WATCH: Uhuru gave black majority a  voice — Advocate Mudenda Advocate Jacob Mudenda

Nqobile Tshili, [email protected]

THE attainment of independence in 1980 ushered in extensive transformation of Zimbabwe’s Parliament into a platform for representing the views of the black majority, who were deliberately sidelined by the colonial settler government.

Before independence, only 15 black people were selected to be Members of Parliament (MPs) as a token to pacify indigenous people by the colonial regime that sought to protect its biased interest.

After the protracted struggle that culminated in majority rule, Zimbabwe became a democratic state, allowing a one man one vote system, which the white colonialists denied the black majority.

To date, the country has 280 legislators with the majority of them being black, inclusive of women, the youth and the disabled.

As the country gears to celebrate the 44th Independence Anniversary on April 18, Speaker of Parliament Advocate Jacob Mudenda says Uhuru gave the black majority a dominant voice in Parliament.

“Our independence marks a very important milestone in terms of the level of representation in Parliament by the black majority,” he told Chronicle in an interview. 
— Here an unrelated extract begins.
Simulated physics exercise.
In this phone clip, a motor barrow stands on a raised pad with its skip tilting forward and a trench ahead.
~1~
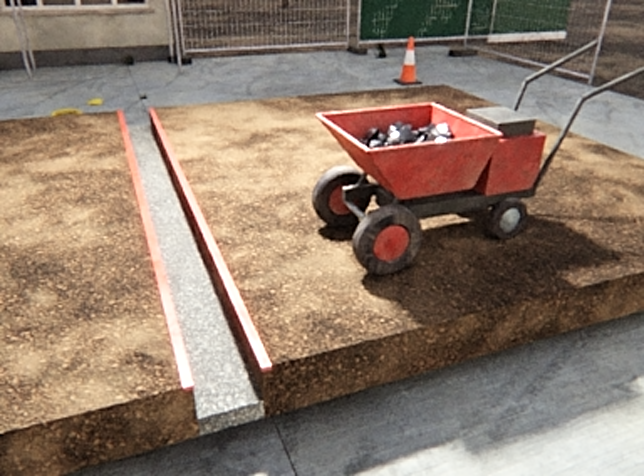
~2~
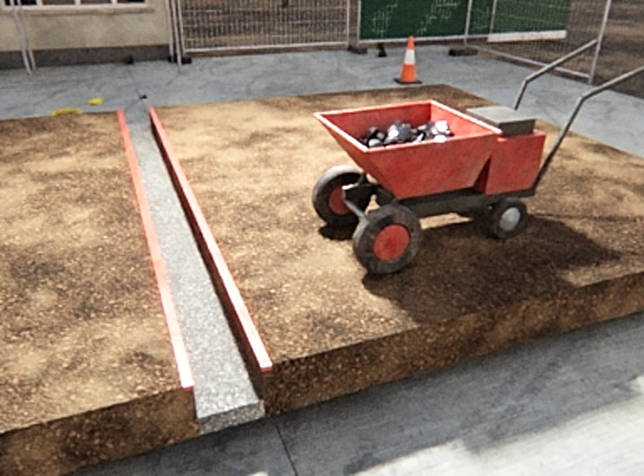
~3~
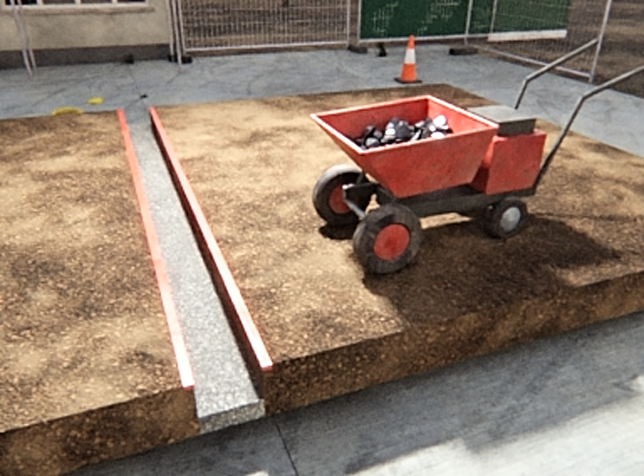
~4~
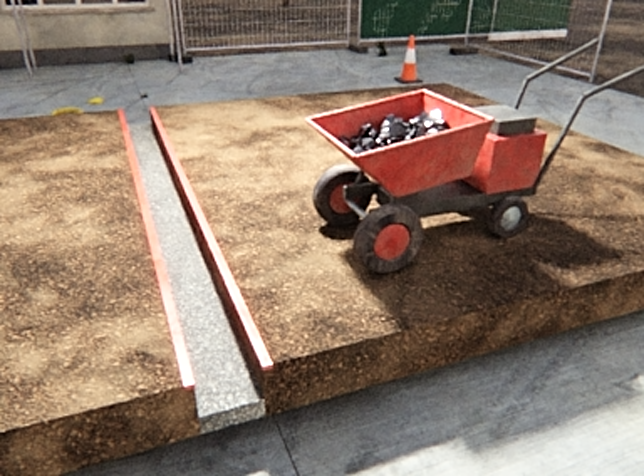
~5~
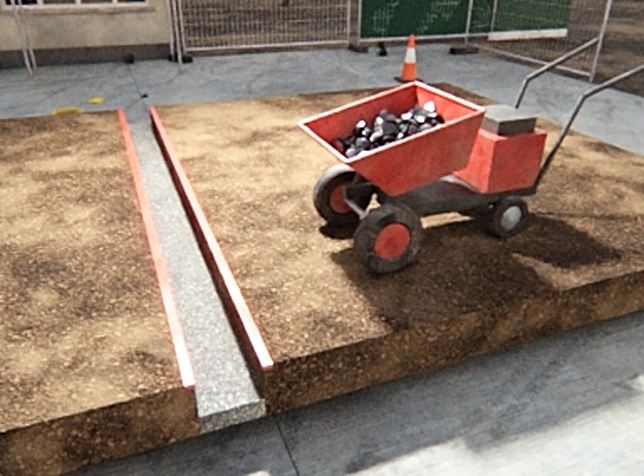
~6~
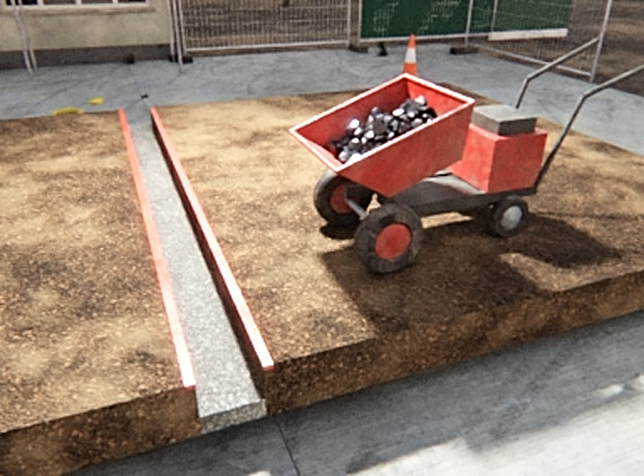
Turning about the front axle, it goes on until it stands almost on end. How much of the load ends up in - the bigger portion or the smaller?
Predicted result: Mostly out.
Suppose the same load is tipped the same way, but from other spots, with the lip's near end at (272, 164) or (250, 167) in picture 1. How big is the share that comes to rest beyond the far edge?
I'd put it at around 40 percent the first time and 70 percent the second.
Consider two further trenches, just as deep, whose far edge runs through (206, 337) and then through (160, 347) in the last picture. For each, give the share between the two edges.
The share would be 30 % first and 30 % second.
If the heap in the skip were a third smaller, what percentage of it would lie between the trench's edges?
It would be around 30 per cent.
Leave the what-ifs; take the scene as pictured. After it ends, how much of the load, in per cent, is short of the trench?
Roughly 40 per cent of the load.
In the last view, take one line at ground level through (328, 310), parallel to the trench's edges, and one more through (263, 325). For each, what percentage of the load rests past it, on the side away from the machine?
In order: Near 70 %, then 40 %.
Soon, skip tipped steeply; all in the skip.
A while on, skip tipped right over; most in the skip; about a quarter short of the trench; a stray few in or heaped over the trench.
Towards the end, skip tipped right over; about a quarter in the skip; about half short of the trench; about a third in or heaped over the trench.
Finally, skip tipped right over; about a quarter in the skip; about a third short of the trench; about a third in or heaped over the trench; none beyond it.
“That is the greatest bonus of our independence and if we didn’t have our independence we still would be outside in the processes of Parliament and independence. 
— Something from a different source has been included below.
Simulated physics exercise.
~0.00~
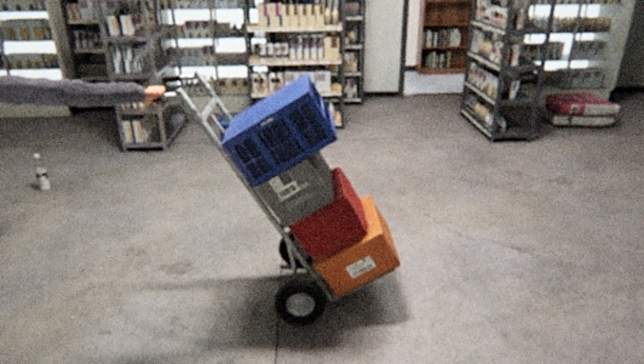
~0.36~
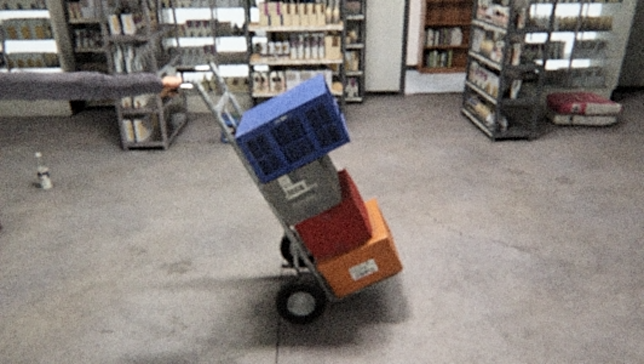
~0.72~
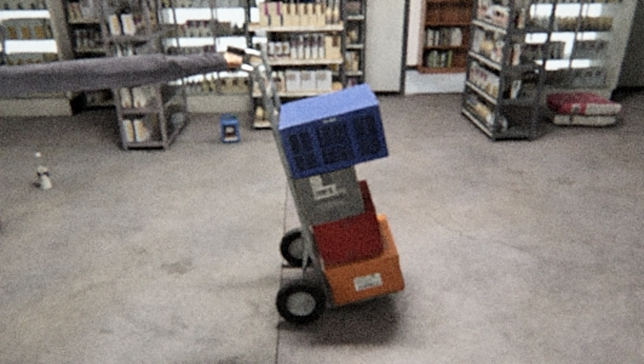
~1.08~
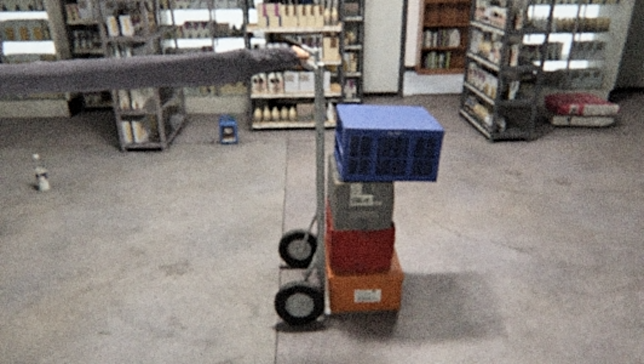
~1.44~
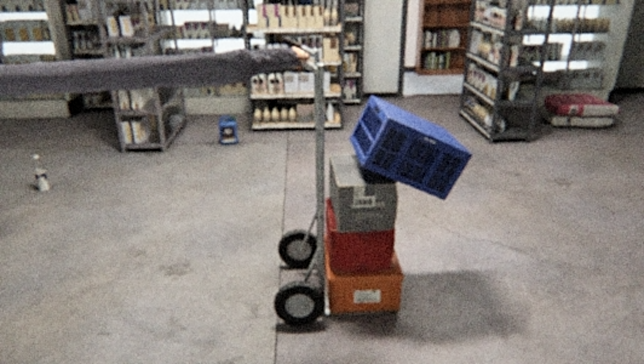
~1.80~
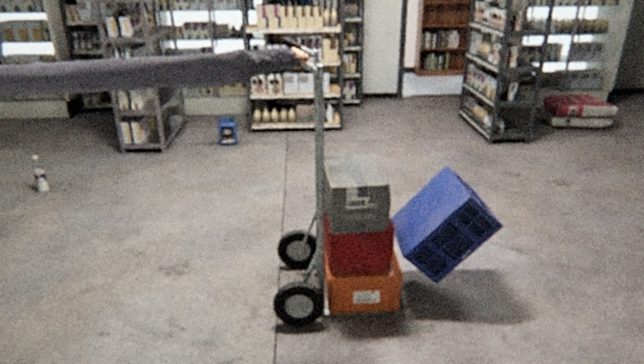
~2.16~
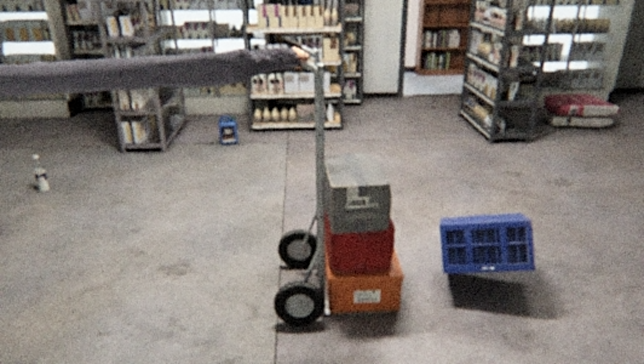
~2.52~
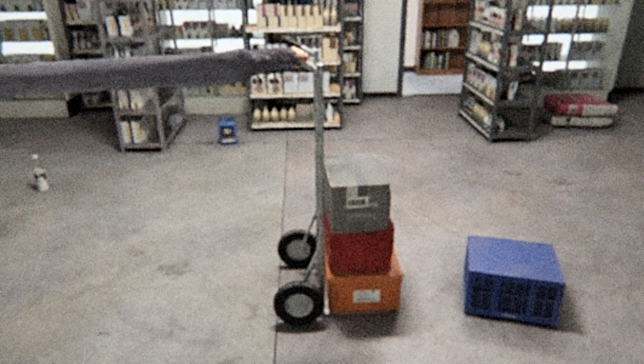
A sleeved arm swinging a loaded hand truck upright, the top blue crate toppling right to the floor, three boxes staying stacked.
“Before independence, you could only speak of the domination by white members of Parliament. It was a white Parliament with what I may call a token of representation of members selected, then 15 black people in Parliament, who did not pervasively represent the aspirations of black people,” said Adv Mudenda.

He said in an independent Zimbabwe, the black majority can participate in Parliamentary processes, especially through their elected representatives. Unlike during the colonial era where property rights were used to disenfranchise the blacks participating in electoral processes, today’s Parliament embodies freedom of speech and expression for all.  

“MPs are elected by the people and under that representation role they bring to Parliament the aspirations of the people for debate either through motions, questions, oral questions or written questions and have to report back to the people on what has taken place in Parliament,” said Adv Mudenda.

He said through beaming Parliamentary debates on television and publishing them on their website and on social media, Parliament wants the public to be fully engaged in the law-making processes.

The Speaker of Parliament said he was impressed with the level of debate among the Parliamentarians, which shows a level of research and comprehension of issues, particularly with the members of the current 10th Parliament.

Adv Mudenda said through the proportional representation system, the country has seen previously marginalised groups, particularly women and youth, being included in leadership positions.

“We are happy that the President in the Second Republic, Dr ED Mnangagwa, has insisted that development must not leave anyone behind. This has seen the amendment of the constitution Amendment Number 1 and Amendment Number 2, which has validated the presence of 60 MPs on Proportional Election up until 2033 and then introduction of 30 percent women in local authorities, as well as having 10 youths in the National Assembly, one from each of the provinces,” said Adv Mudenda.

“To that extent, Parliamentary processes have been very inclusive and it is my hope that this scenario will help the Parliamentary process in ensuring that no one is left behind and no place is left behind in terms of representation.”

He said in terms of inclusive representation Zimbabwe is now performing better than some European countries as the country has 34 percent of women in Parliament compared to European countries that have an average of 25 percent of women in leadership positions despite them being the majority.

Adv Mudenda said the country should aim for more women in Parliament as has been achieved by Rwanda, which has 60 percent MPs being women. 

He described the country’s Parliament as institutionally stronger than how the colonial government had structured it as it had a single committee compared to 19 that are available exercising an oversight role.

Adv Mudenda gave credit to late former Speaker of Parliament, Cyril Ndebele, for leading the transformative journey to make Parliament more effective. 

“His investigations with a team of Parliamentary Reform Committee members concluded that without a very strong committee system Parliament will not be effective at all. He then introduced several Portfolio Committees which will play an oversight role, particularly on ministries,” he said. 

“He suggested through the reform committee the establishment of thematic committees that will look at the policies of the Government, analyse them and come up with some suggestions as to how best these policies can be implemented for the common good for the people of Zimbabwe.

“It has now emerged that the reforms that the late Dr Ndebele introduced have validated the effect that the committee system is the engine of Parliamentary process. In the sense that the committees are able to dissect certain areas of concern in the Government.”

Adv Mudenda said through the portfolio committees Parliament is now able to effectively fulfil its Constitutional mandate of legislation, representation and oversight.

“To that extent there has been a big difference between the pre-independence parliamentary processes and post-independence parliamentary processes and more so when we came up with the 2013 Constitution, which in fact clearly states that Parliament must do a robust oversight over the State, Government and agencies at every level so that we improve the governance of our country again for the common good of the people,” he said.